Au commencement tombe la découverte nocturne d’un cadavre déchiqueté par une explosion. Suit son autopsie. Cru sur cru. Puis un sans-papiers malien, qui travaille en France depuis dix ans, paye ses impôts, bientôt père, et dénoncé par une guichetière de banque auprès de la police. Mené aussitôt dans un centre de rétention administrative (CRA). Puis encore la reconstitution d’une arrestation tournant à la bavure. Des plans serrés, rapprochés sur les personnages, une caméra souvent tenue à l’épaule, un rythme dynamique (sinon dynamité). Des scènes trempées d’une lumière virant tantôt sur le vert et glauque, tantôt sur le jaune pisseux. Du réalisme accentué.

Déployée en douze épisodes de 52 minutes, la série Engrenages, dont Canal + diffuse aujourd’hui la saison 4, relate le tout-venant d’un groupe de la Direction de la police judiciaire (DPJ). Avec des histoires qui se croisent, se décroisent, s’avancent parallèlement, des enquêtes qui s’additionnent. Filatures, arrestations, perquisitions, poursuites. Les saisons précédentes s’étaient agitées dans les petites frappes, la délinquance, les mœurs, le braquage, le trafic de stupéfiants. Cette fois, écrite par sept scénaristes, et filmée par Jean-Marc Brondolo, Virginie Sauveur et Manuel Boursinhac, elle monte d’un cran dans la réalité, puisant dans l’actualité politique et sociale. Avec, peut-être non sans hasard, le juge Gilbert Thiel comptant parmi les conseillers techniques (jouant aussi le rôle d’un président de cour), même si « toute ressemblance avec des personnes ou des faits existants ou ayant existé serait fortuite et involontaire », précise le générique.

Ainsi donc, l’« ultra-gauche », la contestation citoyenne, les sans-papiers ou la réforme de la garde à vue sont autant de sujets au cœur de la série. Une « ultra-gauche » relevant davantage du groupuscule autonome terroriste, constitué d’à peine trois ou quatre personnes, emmené par un impulsif dont les idées se résument à « crever la finance, le capitalisme, créer un monde nouveau », ou déclarant encore vouloir « déconstruire pour mieux reconstruire, avec ou sans victimes ». Si l’on est très loin de l’affaire Coupat, ce volet est un brin caricatural, seul bémol d’une fiction remarquable de justesse. En revanche, la réforme de la garde à vue, qui autorise la présence d’un avocat dès les premières heures – présence mal perçue par la police, forcément –, est observée sans détour dans la série. Très juste, encore, le combat inlassable d’un collectif de défense des sans-papiers, organisant ses squats, ses refuges, les manifestations devant un CRA, les aides juridictionnelles. Et dans cette justesse, ce réalisme que les auteurs tiennent au collet, tout y passe. Un patron de police ambitieux et carriériste, obsédé par la culture du chiffre, l’obligation de résultats, « n’importe lesquels, pourvu qu’il y ait des résultats », qui « aime les flics 100 % flics », c’est-à-dire des machines sans états d’âme ; des interpellations violentes, des perquisitions sans mandat, des interrogatoires musclés ; des rivalités de service et des chantages ; un centre de rétention administrative inhumain ; des querelles de hauts magistrats ; une justice qui « privilégie les réseaux, la politique, les services qu’on rend et les ascenseurs qu’on renvoie »  ; un juge véreux et corrompu, un autre intègre, tricard et placardisé, en butte à sa hiérarchie ; la prime à la médiocrité.

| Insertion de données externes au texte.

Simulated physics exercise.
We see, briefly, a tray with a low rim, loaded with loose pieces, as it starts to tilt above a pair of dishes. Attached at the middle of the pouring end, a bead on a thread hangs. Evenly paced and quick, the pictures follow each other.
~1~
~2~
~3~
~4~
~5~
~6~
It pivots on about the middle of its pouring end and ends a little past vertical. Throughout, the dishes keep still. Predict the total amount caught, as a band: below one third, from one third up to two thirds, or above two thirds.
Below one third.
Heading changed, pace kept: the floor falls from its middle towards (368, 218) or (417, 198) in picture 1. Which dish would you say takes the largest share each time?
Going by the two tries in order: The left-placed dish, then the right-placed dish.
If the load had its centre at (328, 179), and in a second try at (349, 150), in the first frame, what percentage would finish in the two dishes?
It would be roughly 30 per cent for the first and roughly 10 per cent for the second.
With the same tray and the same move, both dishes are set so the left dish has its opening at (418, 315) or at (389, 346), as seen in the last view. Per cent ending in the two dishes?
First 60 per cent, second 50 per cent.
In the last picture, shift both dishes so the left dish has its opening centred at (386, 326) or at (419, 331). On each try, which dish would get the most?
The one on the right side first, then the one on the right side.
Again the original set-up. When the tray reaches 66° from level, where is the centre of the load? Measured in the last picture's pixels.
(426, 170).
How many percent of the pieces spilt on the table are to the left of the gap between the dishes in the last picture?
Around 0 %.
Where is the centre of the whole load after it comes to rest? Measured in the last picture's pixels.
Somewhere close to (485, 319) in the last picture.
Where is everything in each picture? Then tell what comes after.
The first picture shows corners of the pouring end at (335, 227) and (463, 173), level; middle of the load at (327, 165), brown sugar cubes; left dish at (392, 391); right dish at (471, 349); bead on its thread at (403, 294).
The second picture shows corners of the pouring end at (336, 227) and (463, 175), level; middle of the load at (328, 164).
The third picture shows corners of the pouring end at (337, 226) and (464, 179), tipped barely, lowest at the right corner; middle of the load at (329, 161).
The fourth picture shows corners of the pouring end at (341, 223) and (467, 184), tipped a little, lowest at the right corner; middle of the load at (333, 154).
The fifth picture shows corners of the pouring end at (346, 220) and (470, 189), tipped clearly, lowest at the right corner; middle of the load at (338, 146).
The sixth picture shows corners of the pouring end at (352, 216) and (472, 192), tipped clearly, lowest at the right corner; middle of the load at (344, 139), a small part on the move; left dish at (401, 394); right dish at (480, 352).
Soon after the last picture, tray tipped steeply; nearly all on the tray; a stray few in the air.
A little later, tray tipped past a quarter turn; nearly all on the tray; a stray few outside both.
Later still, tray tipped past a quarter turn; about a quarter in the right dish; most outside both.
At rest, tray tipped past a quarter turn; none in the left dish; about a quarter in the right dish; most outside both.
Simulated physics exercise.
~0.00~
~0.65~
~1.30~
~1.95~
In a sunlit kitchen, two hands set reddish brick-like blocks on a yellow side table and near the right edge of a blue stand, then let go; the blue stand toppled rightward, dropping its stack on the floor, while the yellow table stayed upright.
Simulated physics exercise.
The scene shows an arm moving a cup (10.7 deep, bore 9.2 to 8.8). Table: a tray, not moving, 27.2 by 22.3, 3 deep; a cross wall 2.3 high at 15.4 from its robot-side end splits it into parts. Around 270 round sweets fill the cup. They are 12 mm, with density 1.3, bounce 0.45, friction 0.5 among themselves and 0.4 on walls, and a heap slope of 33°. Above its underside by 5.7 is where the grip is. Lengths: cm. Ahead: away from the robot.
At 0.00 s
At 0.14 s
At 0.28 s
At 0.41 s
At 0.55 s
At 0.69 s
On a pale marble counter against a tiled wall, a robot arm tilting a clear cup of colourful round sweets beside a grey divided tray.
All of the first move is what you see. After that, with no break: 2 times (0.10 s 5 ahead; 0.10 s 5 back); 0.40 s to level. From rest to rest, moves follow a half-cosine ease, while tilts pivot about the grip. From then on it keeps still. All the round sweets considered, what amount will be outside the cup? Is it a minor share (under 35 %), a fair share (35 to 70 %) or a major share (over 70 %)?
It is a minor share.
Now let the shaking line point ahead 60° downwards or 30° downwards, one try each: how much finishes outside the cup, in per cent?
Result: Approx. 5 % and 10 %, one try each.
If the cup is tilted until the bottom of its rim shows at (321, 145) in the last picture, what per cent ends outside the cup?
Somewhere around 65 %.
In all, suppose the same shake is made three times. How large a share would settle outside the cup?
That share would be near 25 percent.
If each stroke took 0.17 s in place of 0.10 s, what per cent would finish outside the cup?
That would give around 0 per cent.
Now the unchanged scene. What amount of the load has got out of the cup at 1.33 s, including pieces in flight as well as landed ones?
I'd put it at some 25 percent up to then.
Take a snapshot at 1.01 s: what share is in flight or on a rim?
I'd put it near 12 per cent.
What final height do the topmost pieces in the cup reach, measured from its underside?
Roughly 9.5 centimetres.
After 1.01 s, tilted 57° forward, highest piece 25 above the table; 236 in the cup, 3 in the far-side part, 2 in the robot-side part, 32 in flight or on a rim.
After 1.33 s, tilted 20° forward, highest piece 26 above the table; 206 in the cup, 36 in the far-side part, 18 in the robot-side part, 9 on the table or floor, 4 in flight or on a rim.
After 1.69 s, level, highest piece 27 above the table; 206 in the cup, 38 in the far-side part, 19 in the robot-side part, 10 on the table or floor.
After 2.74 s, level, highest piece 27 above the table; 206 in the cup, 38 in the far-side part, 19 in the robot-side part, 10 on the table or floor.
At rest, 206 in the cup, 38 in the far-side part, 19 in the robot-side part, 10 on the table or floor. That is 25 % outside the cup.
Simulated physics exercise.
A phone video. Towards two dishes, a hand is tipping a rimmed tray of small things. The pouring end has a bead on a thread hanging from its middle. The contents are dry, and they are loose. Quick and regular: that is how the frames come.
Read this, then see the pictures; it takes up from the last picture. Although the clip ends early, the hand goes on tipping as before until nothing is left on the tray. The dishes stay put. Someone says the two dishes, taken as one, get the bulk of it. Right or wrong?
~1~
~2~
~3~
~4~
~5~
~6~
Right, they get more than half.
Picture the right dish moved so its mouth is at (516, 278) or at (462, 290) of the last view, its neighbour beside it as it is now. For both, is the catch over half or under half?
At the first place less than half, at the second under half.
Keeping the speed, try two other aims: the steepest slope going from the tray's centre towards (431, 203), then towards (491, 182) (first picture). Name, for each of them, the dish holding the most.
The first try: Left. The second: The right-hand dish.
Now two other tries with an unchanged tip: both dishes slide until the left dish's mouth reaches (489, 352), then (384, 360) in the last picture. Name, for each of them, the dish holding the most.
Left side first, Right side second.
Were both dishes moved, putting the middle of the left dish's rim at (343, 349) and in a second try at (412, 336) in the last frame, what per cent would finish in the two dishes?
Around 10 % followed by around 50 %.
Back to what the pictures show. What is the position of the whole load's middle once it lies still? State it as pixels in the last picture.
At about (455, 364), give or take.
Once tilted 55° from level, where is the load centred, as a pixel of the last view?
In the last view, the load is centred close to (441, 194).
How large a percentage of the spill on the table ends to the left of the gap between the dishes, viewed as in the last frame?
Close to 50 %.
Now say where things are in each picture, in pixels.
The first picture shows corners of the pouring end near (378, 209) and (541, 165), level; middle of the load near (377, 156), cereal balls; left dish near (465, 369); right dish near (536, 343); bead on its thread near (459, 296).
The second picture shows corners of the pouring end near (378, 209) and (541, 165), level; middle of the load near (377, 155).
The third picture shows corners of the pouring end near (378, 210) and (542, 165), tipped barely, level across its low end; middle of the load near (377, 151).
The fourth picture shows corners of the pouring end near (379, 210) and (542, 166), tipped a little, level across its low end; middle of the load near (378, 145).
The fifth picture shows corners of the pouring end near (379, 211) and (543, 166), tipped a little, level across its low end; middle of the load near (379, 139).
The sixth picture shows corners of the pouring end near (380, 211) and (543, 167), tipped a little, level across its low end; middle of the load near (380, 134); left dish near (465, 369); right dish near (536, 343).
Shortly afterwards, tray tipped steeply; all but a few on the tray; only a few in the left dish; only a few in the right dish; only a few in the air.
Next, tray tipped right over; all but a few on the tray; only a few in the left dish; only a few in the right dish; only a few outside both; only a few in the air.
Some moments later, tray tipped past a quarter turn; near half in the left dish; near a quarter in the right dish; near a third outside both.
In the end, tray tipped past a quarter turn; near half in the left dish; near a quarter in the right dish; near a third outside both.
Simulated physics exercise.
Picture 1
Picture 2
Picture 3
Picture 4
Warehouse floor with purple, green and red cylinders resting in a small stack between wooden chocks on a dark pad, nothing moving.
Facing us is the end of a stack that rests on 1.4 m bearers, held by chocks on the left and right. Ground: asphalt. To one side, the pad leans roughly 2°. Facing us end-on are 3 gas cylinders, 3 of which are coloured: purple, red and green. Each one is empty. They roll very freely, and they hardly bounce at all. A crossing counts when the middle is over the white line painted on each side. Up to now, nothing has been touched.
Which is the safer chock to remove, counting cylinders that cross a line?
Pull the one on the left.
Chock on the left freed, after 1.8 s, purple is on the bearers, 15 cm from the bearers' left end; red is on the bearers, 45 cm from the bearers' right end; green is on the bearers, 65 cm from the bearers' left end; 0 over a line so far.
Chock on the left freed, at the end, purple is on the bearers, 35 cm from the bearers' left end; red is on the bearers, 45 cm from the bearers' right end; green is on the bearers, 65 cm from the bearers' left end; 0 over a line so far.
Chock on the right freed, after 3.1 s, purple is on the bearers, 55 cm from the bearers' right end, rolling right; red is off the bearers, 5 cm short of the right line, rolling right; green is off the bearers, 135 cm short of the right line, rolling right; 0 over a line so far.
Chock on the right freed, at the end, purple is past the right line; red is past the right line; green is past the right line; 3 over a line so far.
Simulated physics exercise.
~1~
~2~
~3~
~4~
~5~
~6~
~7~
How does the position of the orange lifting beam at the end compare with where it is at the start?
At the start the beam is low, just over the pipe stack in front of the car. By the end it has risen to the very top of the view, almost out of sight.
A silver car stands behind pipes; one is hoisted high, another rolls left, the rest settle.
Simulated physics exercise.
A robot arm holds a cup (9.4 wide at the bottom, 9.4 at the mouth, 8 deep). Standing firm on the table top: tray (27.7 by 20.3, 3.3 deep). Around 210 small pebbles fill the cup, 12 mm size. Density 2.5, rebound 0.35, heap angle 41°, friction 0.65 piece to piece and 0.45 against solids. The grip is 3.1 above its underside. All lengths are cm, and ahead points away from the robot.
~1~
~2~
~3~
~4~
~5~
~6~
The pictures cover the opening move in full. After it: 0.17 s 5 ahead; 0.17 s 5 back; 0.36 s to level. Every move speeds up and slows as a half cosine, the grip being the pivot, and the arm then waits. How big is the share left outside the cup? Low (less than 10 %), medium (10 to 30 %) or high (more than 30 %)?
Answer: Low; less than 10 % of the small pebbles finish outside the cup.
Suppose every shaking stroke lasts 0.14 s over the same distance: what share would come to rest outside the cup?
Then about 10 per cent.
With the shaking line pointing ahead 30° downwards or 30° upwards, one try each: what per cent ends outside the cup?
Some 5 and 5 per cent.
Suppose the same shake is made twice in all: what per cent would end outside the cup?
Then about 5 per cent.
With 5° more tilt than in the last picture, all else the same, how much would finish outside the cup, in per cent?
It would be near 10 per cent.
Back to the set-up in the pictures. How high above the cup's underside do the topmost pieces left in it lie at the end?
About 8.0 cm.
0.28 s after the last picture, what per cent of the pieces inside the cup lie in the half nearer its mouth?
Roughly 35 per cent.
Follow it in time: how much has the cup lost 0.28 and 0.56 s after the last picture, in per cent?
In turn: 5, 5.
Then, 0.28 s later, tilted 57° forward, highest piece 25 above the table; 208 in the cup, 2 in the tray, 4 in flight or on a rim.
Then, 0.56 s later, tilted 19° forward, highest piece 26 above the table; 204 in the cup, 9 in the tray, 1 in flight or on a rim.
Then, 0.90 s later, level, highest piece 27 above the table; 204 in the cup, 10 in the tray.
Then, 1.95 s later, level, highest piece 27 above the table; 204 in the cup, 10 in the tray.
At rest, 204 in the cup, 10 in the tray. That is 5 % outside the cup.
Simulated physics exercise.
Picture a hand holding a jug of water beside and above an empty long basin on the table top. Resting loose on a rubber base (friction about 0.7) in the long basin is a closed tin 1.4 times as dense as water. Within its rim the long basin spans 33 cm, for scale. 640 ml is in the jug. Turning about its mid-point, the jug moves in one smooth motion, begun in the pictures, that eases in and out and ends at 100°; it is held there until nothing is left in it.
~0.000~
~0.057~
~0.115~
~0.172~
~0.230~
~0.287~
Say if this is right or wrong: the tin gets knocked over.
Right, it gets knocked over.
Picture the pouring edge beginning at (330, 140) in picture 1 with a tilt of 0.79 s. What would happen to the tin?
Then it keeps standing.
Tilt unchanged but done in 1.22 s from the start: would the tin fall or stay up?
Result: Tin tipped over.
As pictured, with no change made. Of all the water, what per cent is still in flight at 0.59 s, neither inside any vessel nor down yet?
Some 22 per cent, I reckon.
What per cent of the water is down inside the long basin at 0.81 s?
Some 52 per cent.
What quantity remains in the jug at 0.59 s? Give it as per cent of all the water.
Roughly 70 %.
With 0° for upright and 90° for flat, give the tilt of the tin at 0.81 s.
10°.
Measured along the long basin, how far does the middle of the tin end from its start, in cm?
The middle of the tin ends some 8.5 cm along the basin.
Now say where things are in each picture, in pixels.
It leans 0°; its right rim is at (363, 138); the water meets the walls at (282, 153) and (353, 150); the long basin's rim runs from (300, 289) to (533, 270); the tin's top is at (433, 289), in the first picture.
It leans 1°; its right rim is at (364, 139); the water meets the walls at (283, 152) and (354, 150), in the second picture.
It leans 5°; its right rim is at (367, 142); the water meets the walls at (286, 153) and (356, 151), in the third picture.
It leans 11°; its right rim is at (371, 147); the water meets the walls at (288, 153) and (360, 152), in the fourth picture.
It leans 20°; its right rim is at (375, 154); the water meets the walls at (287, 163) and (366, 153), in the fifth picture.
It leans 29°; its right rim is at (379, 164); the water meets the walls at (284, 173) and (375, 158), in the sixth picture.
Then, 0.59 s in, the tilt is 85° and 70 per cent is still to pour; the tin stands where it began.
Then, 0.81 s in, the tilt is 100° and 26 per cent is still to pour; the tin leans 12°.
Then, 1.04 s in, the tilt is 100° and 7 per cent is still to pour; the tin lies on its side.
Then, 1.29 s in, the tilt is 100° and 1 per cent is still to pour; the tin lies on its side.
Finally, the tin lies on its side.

Les auteurs n’épargnent donc personne, pas même cette équipe de la DPJ, multipliant les actes illégaux, loin d’être des héros exempts de tout reproche, dressant de fait un tableau contemporain bien sombre. Un monde qui bat de l’aile, transpire le dysfonctionnement, la mouise déliquescente, où trinquent les valeurs morales, où les institutions se délitent. Comme le miroir d’une époque.